【出版時評】デジタルビジネス黎明期の記録

2021年12月14日

 かつて紀伊國屋書店に在籍していた三浦勲氏の『データベースサービス業の誕生と展開』(出版メディアパル)を送っていただいた。

 

 1970年代のデータベースビジネス黎明期からインターネット時代にかけてこの事業を牽引してきた人しか知り得ない詳細な流れが記されている。

 

 当時は安価なパソコンもなく、コンピューターを導入している出版社や書店もほとんどなかったであろう。
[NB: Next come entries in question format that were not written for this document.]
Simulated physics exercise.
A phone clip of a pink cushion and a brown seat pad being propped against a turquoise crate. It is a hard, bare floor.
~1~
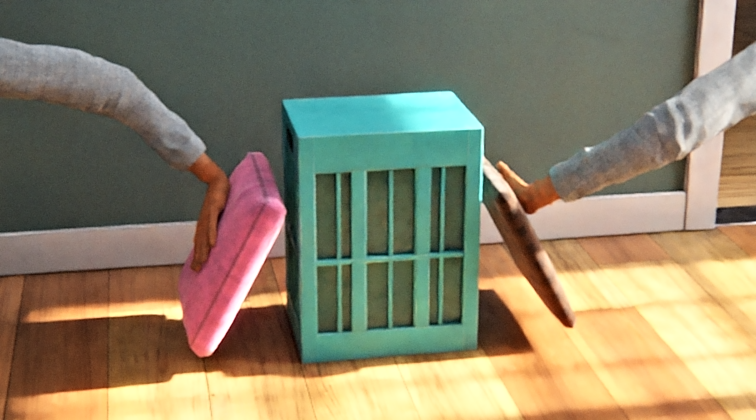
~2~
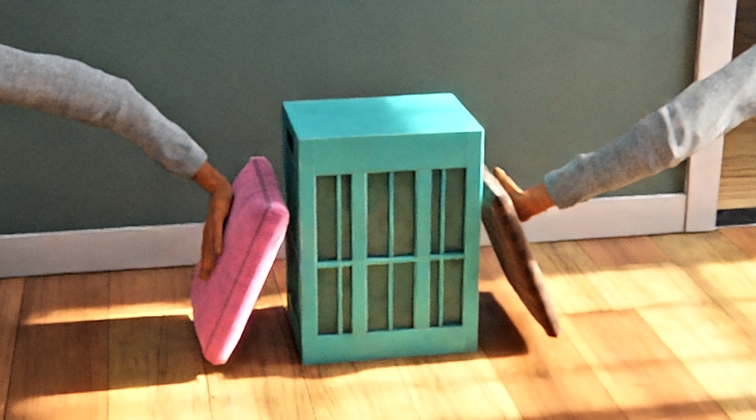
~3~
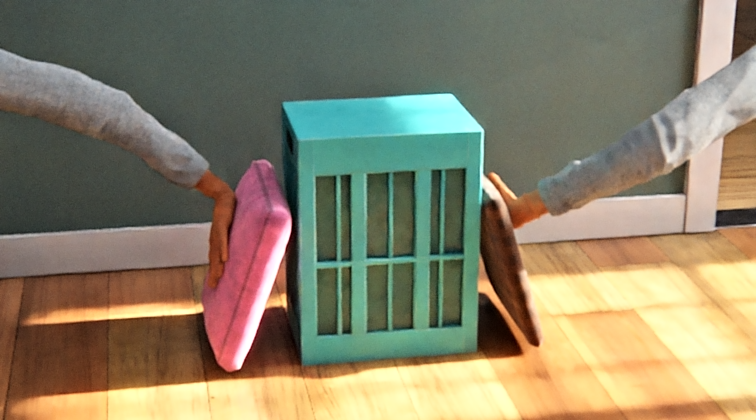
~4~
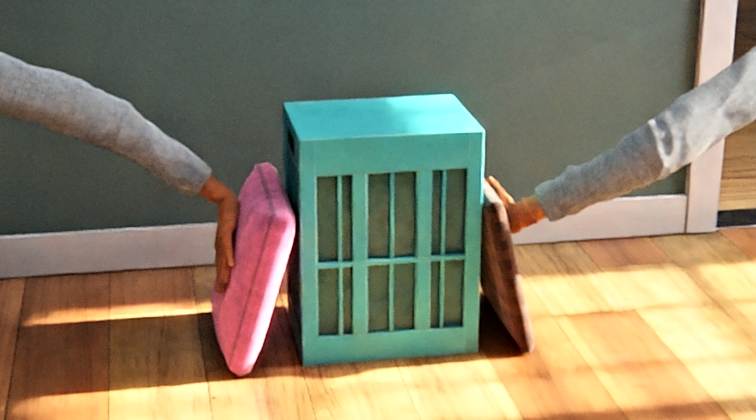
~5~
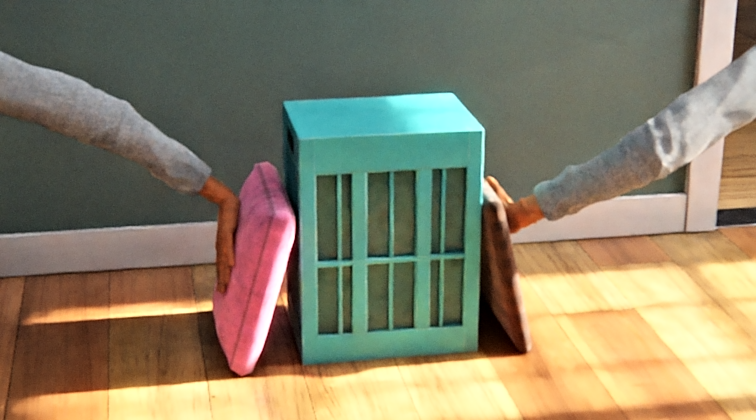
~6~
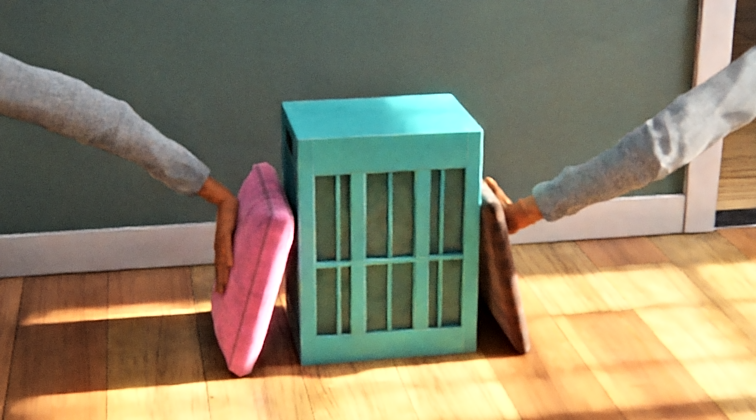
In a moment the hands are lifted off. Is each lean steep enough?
Outcome: The pink cushion remains propped up; the brown seat pad keeps leaning.
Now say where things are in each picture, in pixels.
The first frame shows cushion foot (201, 351), head (277, 208); seat pad foot (570, 324), head (503, 196).
The second frame shows cushion foot (216, 359); seat pad foot (554, 334).
The third frame shows cushion foot (229, 366); seat pad foot (537, 343).
The fourth frame shows cushion foot (240, 370); seat pad foot (527, 348).
The fifth frame shows cushion foot (242, 370); seat pad foot (524, 348).
The sixth frame shows cushion foot (241, 371), head (283, 219), almost upright; seat pad foot (523, 349), head (493, 207), almost upright.
Then, 0.14 s later than the last view, cushion against the side near (253, 265); seat pad against the side near (488, 251).
Finally, cushion against the side near (253, 266); seat pad against the side near (488, 251). The pink cushion keeps leaning and the brown seat pad holds its lean.
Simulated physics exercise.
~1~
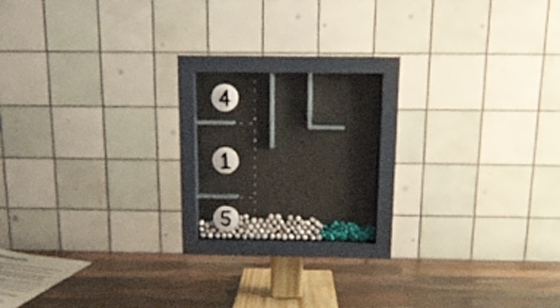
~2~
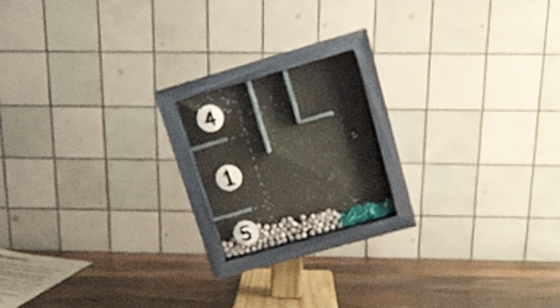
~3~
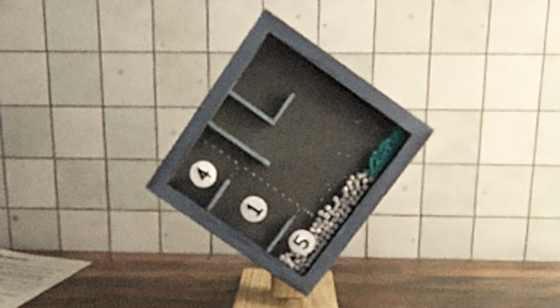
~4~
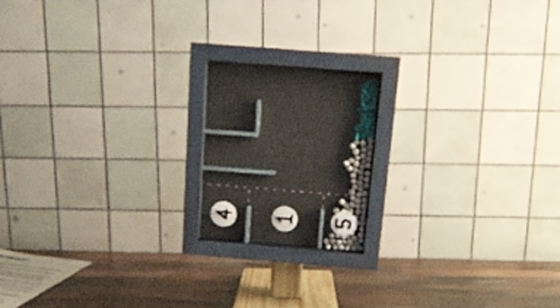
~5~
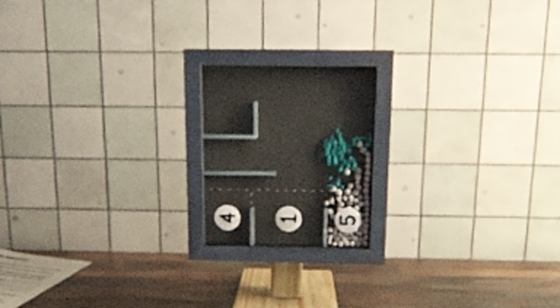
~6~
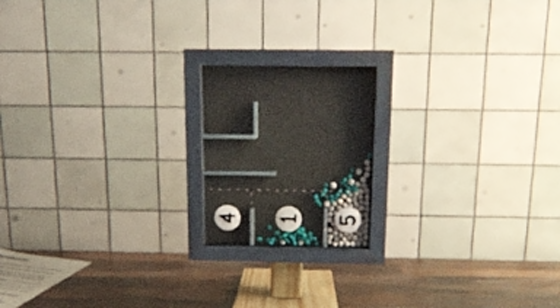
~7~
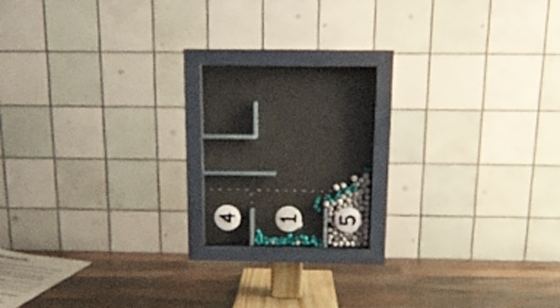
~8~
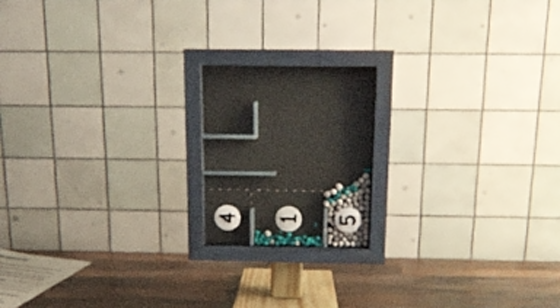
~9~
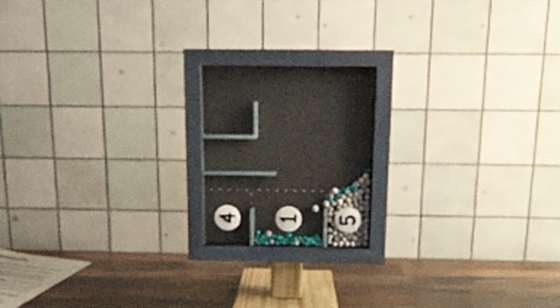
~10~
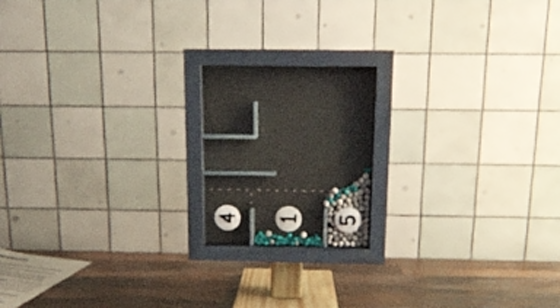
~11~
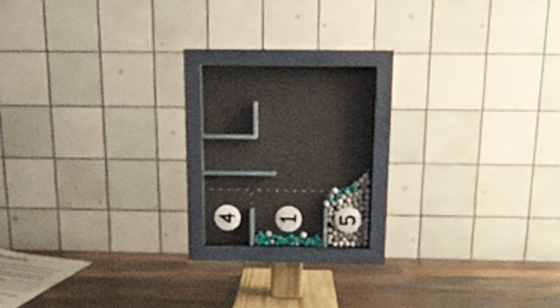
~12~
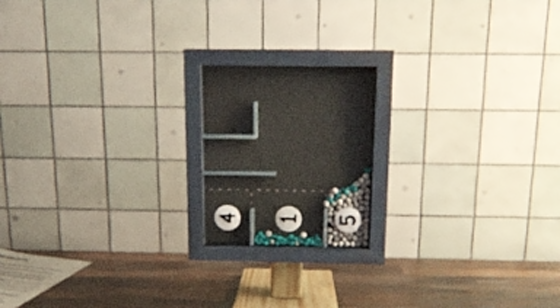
The video shows a square framed case of white and turquoise beads on a wooden stand turning a quarter turn anticlockwise, carrying the beads up the right side before they collapse leftward, settling with mostly white beads heaped in the right pocket, mostly turquoise in the middle, and the left pocket empty.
そんな時代に一書店としてデータベースサービスを手がけた三浦氏は、多くの困難を乗り越えながら事業を進めたようだ。

 

 いまや、デジタルネットワークは我々の仕事はもちろん、生活にも欠かせない存在になった。出社して最初にパソコンの電源を入れ、何か調べたいと思うとスマホを手にする。自動車や家電・風呂まで外から操作する時代だ。

 

 出版物を探すのもネットである。それも専用の検索サイトではなく、アマゾンなど通販サイトかグーグルだ。ここで見つからないと、この世に存在しないということになってしまう。そういう意味で、早期に本のデータベースを構築した功績は大きいだろう。

 

 そして、業界団体によって近刊を含めた書誌データ整備が進められ、流通改革の原動力になろうとしている。三浦氏がデータベースに着手してちょうど50年である。